Rest In Peace

May 11, 2020
By 
Mark Waid

Can you point to something specific you read, something specific you saw or heard as a kid that is the one thing that made you what you are today? Chances are you can't--lives are huge tapestries full of so many, many threads, and we're the sum and expression of millions of experiences.

I can, though. I can point to a page in a comic book.

Martin Pasko and Elliot S Maggin, I have said, were the two strongest influences on me as a writer. That's because they had a gift for taking one-dimensional characters that I loved and bringing out their humanity, a gift for connecting me emotionally with their adventures. Marty, specifically, wrote one page of Action Comics #500, a life story of Superman, that when I was a teenager showed me the familiar in a brand new light. It was a scene where Superman was recounting the story of his dog, Krypto, and explaining how much it had meant to him as a boy and as the sole survivor of his race to finally have a friend at his side who took away his loneliness. A friend to share things with him, "things I desperately needed to share, or the pain of being alone would have been too great. Things like the feeling of the wind in your face in a way no one else on Earth can feel it, or the sound bullets make when they bounce off living flesh."
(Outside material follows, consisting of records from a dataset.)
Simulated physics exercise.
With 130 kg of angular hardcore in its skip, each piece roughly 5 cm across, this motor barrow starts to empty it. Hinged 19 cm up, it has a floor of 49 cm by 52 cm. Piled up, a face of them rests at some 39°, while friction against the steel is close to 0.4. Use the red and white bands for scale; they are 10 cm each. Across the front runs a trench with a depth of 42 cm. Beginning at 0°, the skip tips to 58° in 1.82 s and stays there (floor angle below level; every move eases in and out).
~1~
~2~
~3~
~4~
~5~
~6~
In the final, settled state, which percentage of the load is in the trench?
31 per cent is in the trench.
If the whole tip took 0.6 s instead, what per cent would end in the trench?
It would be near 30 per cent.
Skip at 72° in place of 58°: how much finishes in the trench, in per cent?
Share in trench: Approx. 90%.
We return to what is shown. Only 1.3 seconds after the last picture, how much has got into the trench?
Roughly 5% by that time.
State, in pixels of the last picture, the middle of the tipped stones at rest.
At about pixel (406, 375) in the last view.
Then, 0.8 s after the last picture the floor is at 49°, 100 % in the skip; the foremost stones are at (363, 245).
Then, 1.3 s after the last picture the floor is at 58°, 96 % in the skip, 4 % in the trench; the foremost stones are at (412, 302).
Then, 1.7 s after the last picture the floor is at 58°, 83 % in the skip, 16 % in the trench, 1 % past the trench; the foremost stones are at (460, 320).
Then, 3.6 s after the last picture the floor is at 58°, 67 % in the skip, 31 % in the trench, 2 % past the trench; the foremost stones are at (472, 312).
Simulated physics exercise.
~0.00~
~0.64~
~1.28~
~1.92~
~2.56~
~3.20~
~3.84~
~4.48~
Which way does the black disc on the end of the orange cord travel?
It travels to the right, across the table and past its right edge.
Nothing else I have ever read has ever affected me in quite the way those words did. To me, they were the key to everything: the lesson that if you're going to write about these characters well, you have to live inside them. You have to wear the suit and think hard about what your daily life, minute to minute, would be like if you could fly like Superman or had Daredevil's radar senses. What moving objects would look like to you if you were fast enough, like the Flash, to live between the ticks of a second. How the subatomic world would appear to you if you were the Atom. How your hearing on land would be compromised as Aquaman because water conducts sound more efficiently. Whether or not heat vision carries with it the faint smell of ozone. Tom Peyer calls it "writing about the superhuman condition." It's how Marty taught me to write with that one page, and it became the absolute bedrock foundation of my style and, frankly, my career.

I'm glad--very glad--that I was able to tell this directly to Marty more than once before he passed away of natural causes, today, at the too-young age of 65. Marty was a friend, a good guy, an unwitting mentor, and had talents I could never hope to replicate. There's no way I'd be where I am today without him. Thank you, sir, and rest in peace.